Tuhan berbicara kepada kita dengan cara yang dapat kita pahami. Tuhan berbicara kepada Ignatius dari Loyola ketika dia sedang dalam masa pemulihan setelah terluka parah dalam perang. Tuhan berbicara kepada James Martin secara khusus di Nairobi melalui pemandangan di desa kecil tersebut. Tuhan berbicara kepada kita setiap waktu, tidak peduli betapa membingungkan hidup kita. Kita tidak perlu membuat hidup yang sempurna agar dapat mengalami Tuhan.

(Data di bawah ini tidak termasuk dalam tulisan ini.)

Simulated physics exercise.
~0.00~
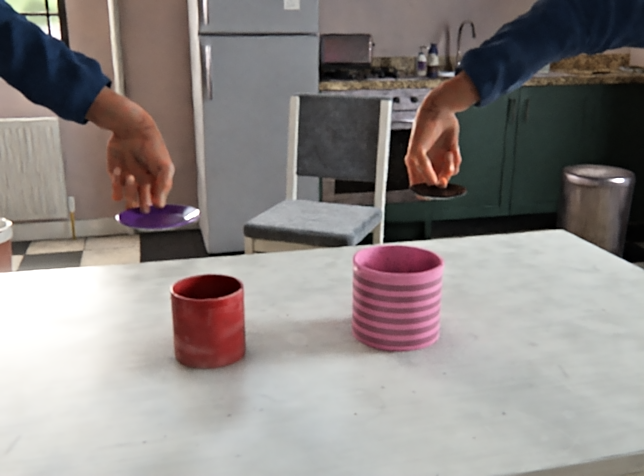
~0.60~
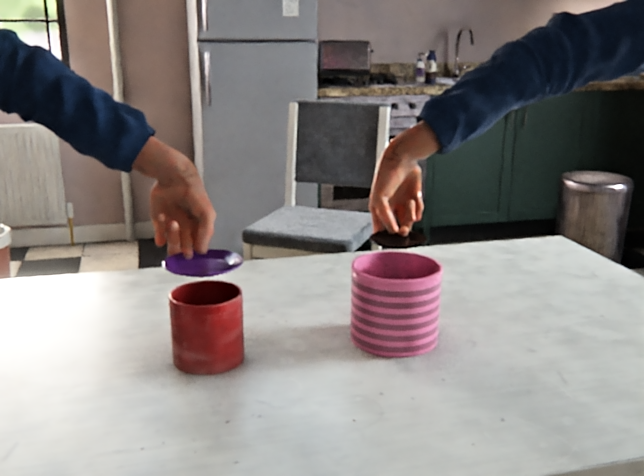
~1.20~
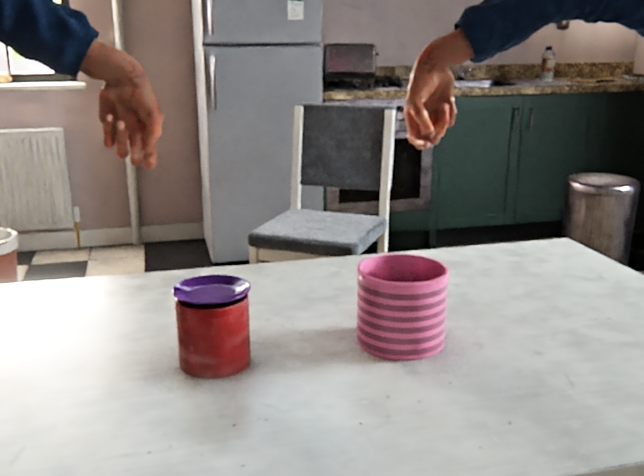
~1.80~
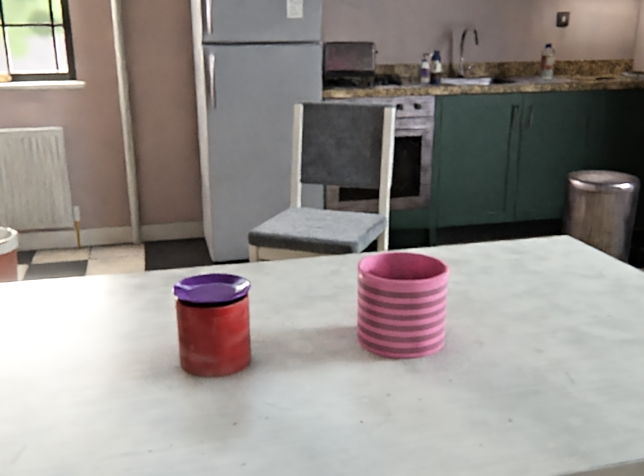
Two flat discs being lowered by hands over open containers, the purple one covering the red cup, the dark one dropping inside the pink jar.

Di dalam Kitab Suci, Yesus bertemu dengan orang-orang ketika mereka sedang bekerja: Petrus sedang memperbaiki jala di tepi pantai, Matius yang duduk di kantor pemungut cukai. Yesus juga menjumpai orang-orang yang sungguh menderita: perempuan yang berzinah yang akan dirajam, perempuan yang sakit bertahun-tahun, laki-laki yang kerasukan. Dalam berbagai situasi tersebut, Tuhan berkata: Aku siap untuk bertemu denganmu apabila kamu siap untuk menemui-Ku.

Jika Tuhan menemuimu di mana kamu berada, maka di mana kamu berada adalah tempat untuk bertemu dengan Tuhan. Kita tidak perlu menunggu sampai hidup kita tenang atau kita memiliki rumah yang bagus, atau kita sembuh dari sakit, atau kita telah menjadi lebih religius, atau kita telah berdoa lebih baik. Kita tidak perlu menunggu karena Tuhan telah siap saat ini juga.